Múnich en vísperas de una guerra

 

Se atribuye a Mark Twain aquello de que "la Historia no se repite, pero rima". Esta reflexión adquiere un valor especial estos días, tras la terrible invasión de Ucrania por parte de Rusia. Imposible no encontrar parecido con lo vivido en los meses previos al estallido de la II Guerra Mundial. Un dictador con ansias expansionistas, la voluntad de apaciguar esas pretensiones mediante la negociación, la desconfianza... ¿Nos suena de algo? Puede que, en efecto, la Historia no se repita, pero es indudable que rima. Por eso, ver estos días en Netflix Múnich en vísperas de una guerra, de Christian Schwochow, impresiona.
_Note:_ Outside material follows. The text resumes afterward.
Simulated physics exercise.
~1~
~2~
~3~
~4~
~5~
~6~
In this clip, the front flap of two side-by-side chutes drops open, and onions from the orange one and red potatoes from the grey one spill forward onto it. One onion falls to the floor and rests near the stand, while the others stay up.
Porque casi todo lo que hoy debatimos sobre cómo frenar a Putin está ahí, en las dudas sobre cómo detener a Hitler. 
La película se centra en la Conferencia de Múnich de 1938, en la que Hitler aseguró que se contentaría con los Sudetes en sus ansias expansionistas en Checoslovaquia, y el entonces primer ministro británico, Neville Chamberlain (aquí interpretado por Jeremy Irons), lo creyó, o quiso creerlo. La película aporta una visión un tanto compasiva con Chamberlain, ya que da a entender que en realidad él nunca creyó que el gobernante nazi fuera a contentarse, pero que con el acuerdo firmado entonces logró que los aliados ganaran tiempo en la guerra contra la Alemania de Hitler. Hay historiadores que no son tan generosos en la interpretación del papel de Chamberlain aquellos días. 
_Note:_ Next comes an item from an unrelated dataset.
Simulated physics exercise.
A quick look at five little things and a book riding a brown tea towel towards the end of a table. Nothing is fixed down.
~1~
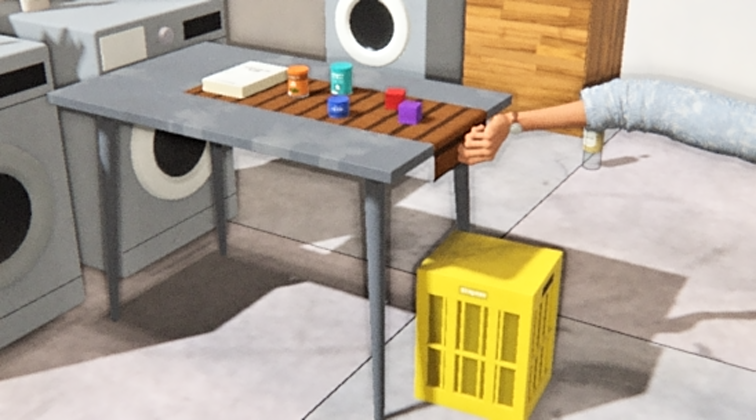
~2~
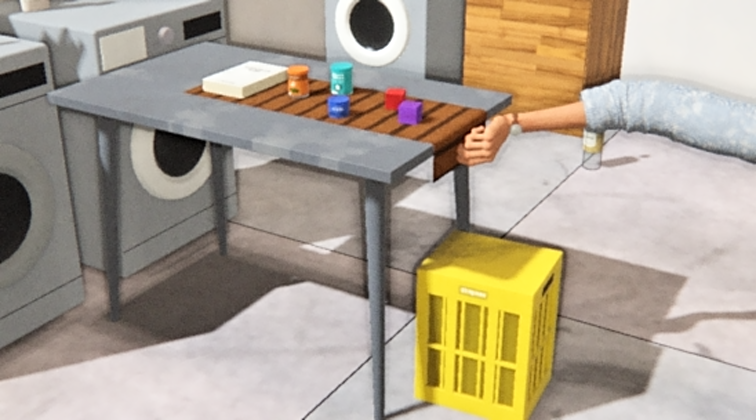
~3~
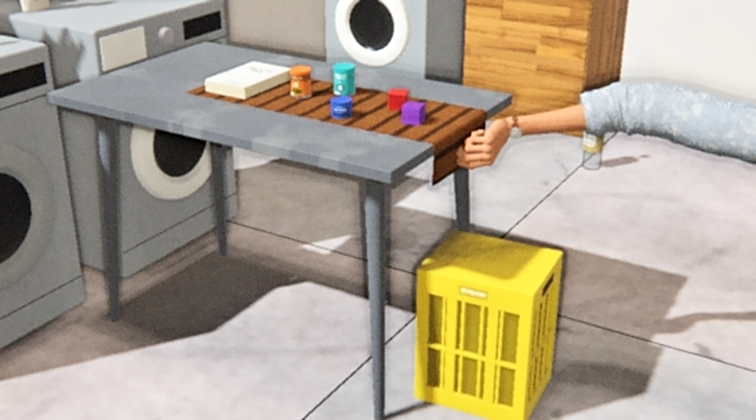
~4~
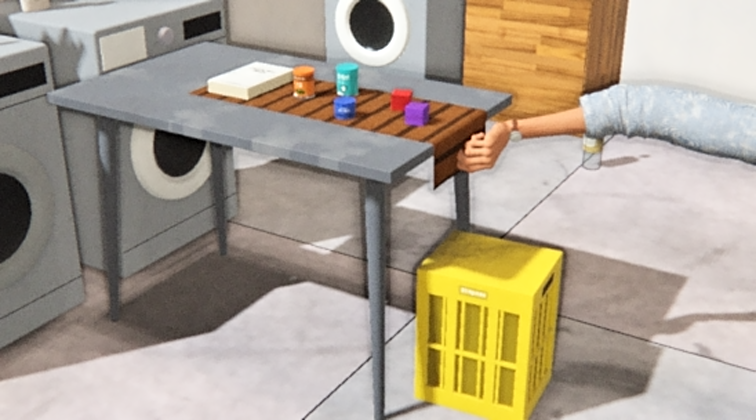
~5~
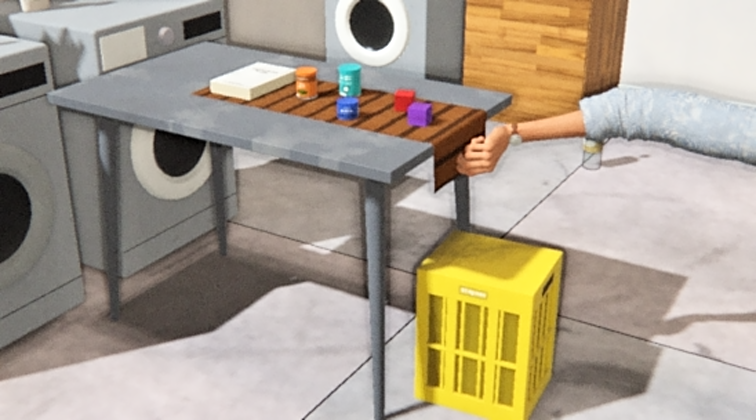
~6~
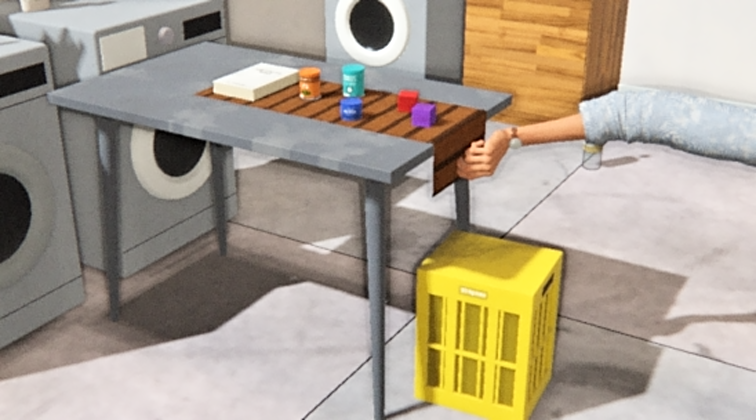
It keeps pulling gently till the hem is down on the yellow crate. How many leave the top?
Over the edge go two.
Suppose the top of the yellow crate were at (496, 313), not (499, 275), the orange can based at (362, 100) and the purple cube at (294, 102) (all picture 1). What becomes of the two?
The orange can comes down; the purple cube stays on.
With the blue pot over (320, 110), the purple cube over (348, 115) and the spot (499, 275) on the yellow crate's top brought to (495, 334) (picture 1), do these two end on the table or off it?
The blue pot is carried off, the purple cube drops off.
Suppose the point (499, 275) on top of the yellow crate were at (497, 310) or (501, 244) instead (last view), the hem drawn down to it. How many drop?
In that case 3 and 1.
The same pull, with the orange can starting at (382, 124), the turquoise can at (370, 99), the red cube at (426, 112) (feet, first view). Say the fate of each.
The orange can drops off; the turquoise can remains up; the red cube drops off.
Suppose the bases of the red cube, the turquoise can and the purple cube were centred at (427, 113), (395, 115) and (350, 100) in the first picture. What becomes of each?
The red cube goes over, the turquoise can falls, the purple cube survives.
Soon after, hem near (460, 210); all still up.
Then, hem on the crate; purple cube and red cube gone.
At rest, hem on the crate; purple cube and red cube gone. The table loses two.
En cualquier caso, el filme es muy atractivo. Se centra en una historia ficticia de dos jóvenes funcionarios, el británico Hugh Legat (George McKay) y el alemán Paul von Hartmann (Jannis Niehwöhner), que estudiaron juntos en Oxford hace años y cuya amistad quedó rota, precisamente, por el nazismo. En la trama ficticia de la película, que sirve para mostrar aquel contexto y aquella cumbre que intentó frenar la guerra o, al menos, aplazarla, ambos jóvenes intentan convencer al primer ministro británico de los auténticos planes de Hitler para Europa, que van mucho más allá de los Sudetes. 
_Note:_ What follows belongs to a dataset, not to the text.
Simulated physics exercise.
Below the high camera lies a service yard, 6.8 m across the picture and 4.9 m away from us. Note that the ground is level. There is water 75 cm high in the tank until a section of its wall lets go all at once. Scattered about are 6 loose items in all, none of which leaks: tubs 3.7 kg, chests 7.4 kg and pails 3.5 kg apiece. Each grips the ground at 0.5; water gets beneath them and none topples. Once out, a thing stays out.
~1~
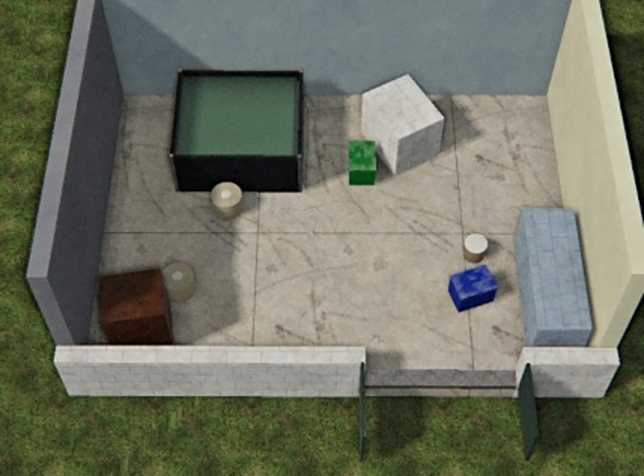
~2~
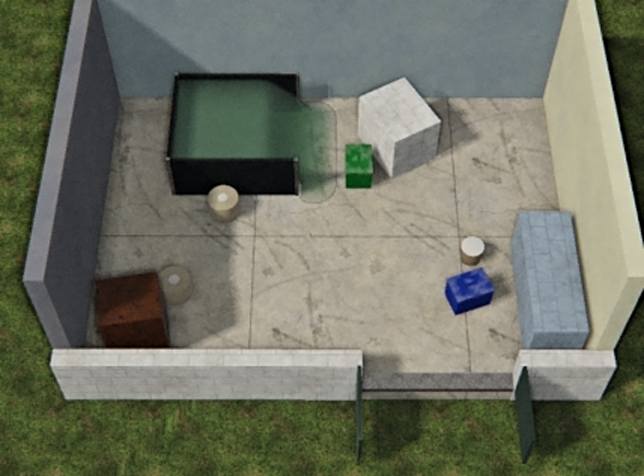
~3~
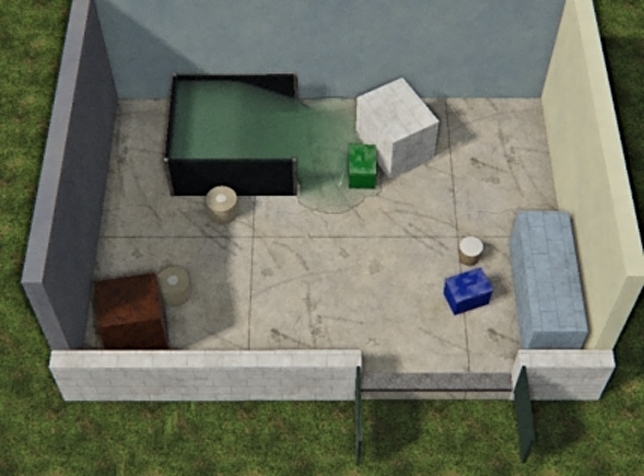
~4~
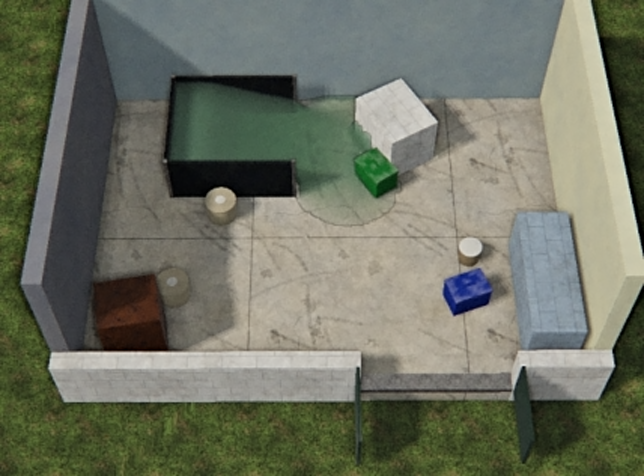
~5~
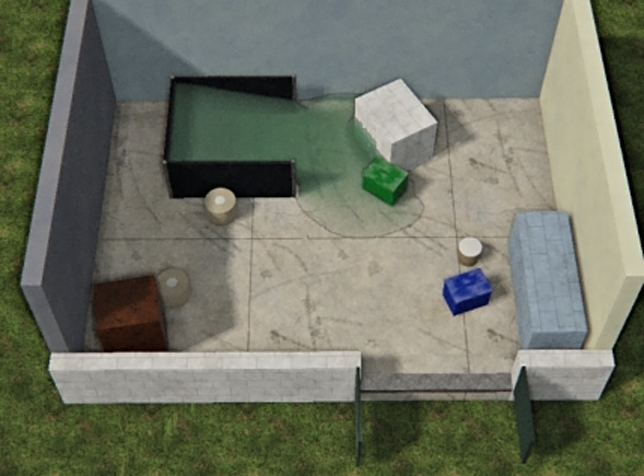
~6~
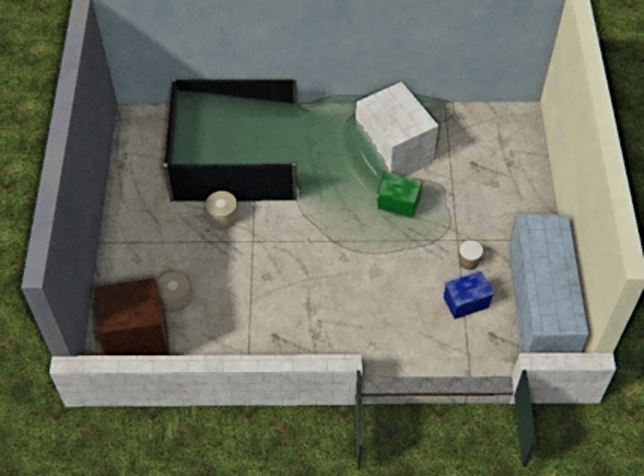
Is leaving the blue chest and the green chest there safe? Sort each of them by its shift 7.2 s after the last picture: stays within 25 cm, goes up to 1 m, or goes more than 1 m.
Sorted: The blue chest goes more than 1 m, the green chest goes more than 1 m.
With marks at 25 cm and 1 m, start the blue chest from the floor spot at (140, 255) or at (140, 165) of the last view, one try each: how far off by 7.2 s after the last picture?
From the first spot it does not really budge, and from the second it drifts partway.
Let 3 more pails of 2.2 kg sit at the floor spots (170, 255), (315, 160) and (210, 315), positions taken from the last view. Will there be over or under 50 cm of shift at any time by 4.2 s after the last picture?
Order as asked - not as far, farther, not as far.
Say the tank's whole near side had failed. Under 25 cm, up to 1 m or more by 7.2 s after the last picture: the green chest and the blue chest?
Then the green chest stays put, the blue chest gets carried off.
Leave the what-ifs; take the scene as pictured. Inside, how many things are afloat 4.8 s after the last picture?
Count at that moment: 0.
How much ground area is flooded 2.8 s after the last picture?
Wet: Near 23 m2.
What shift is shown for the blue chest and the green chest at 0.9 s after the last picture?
Close to 60 and 250 centimetres by then.
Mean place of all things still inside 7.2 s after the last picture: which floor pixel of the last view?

La película, ya digo, es atractiva. Buena recreación de ambientes, buenos diálogos, intriga y, sobre todo, un espejo en el que mirarse, una forma de aprender del pasado en estos tiempos, otra vez, de guerra en Europa. El filme muestra los riesgos del fanatismo y la radicalización, algo que, lamentablemente, también nos suena familiar estos días de auge de la extrema derecha en toda Europa. Escuchamos en el filme argumentos que también oímos hoy, como aquello de la grandeza de Alemania (basta poner aquí la nación que se quiera exaltar de forma ciega desde un nacionalismo excluyente y peligroso) o eso otro de "no van a ser unos fanáticos todos los millones de personas que votan a Hitler, por algo votarán a los nazis". ¿Nos resulta familiar? 

La relación entre los dos amigos deja algunos de los diálogos más impactantes del filme, como uno en el que el alemán reconoce que cuando abrazó con efusividad las ideas del nazismo sabía perfectamente que Hitler y los suyos eran racistas, pero creía entonces que eso podría dejarse a un lado. "Pero cosas así no se pueden dejar a un lado", afirma, cuando ya es demasiado tarde y su país se desliza hacia la sinrazón más absoluta. No está de más tener claro esto cuando se frivoliza o incluso se blanquea el apoyo de millones de personas a fuerzas que cuestionan los Derechos Humanos. Porque hay cosas que no se pueden dejar de lado. En la película también resuena la voluntad de quienes quieren hacer todo lo posible para evitar una guerra, aunque eso suponga negociar con un criminal sin escrúpulos dispuesto a engañar a quien tiene sentado enfrente. De nuevo, ya digo, es algo que nos suena demasiado familiar en nuestros días.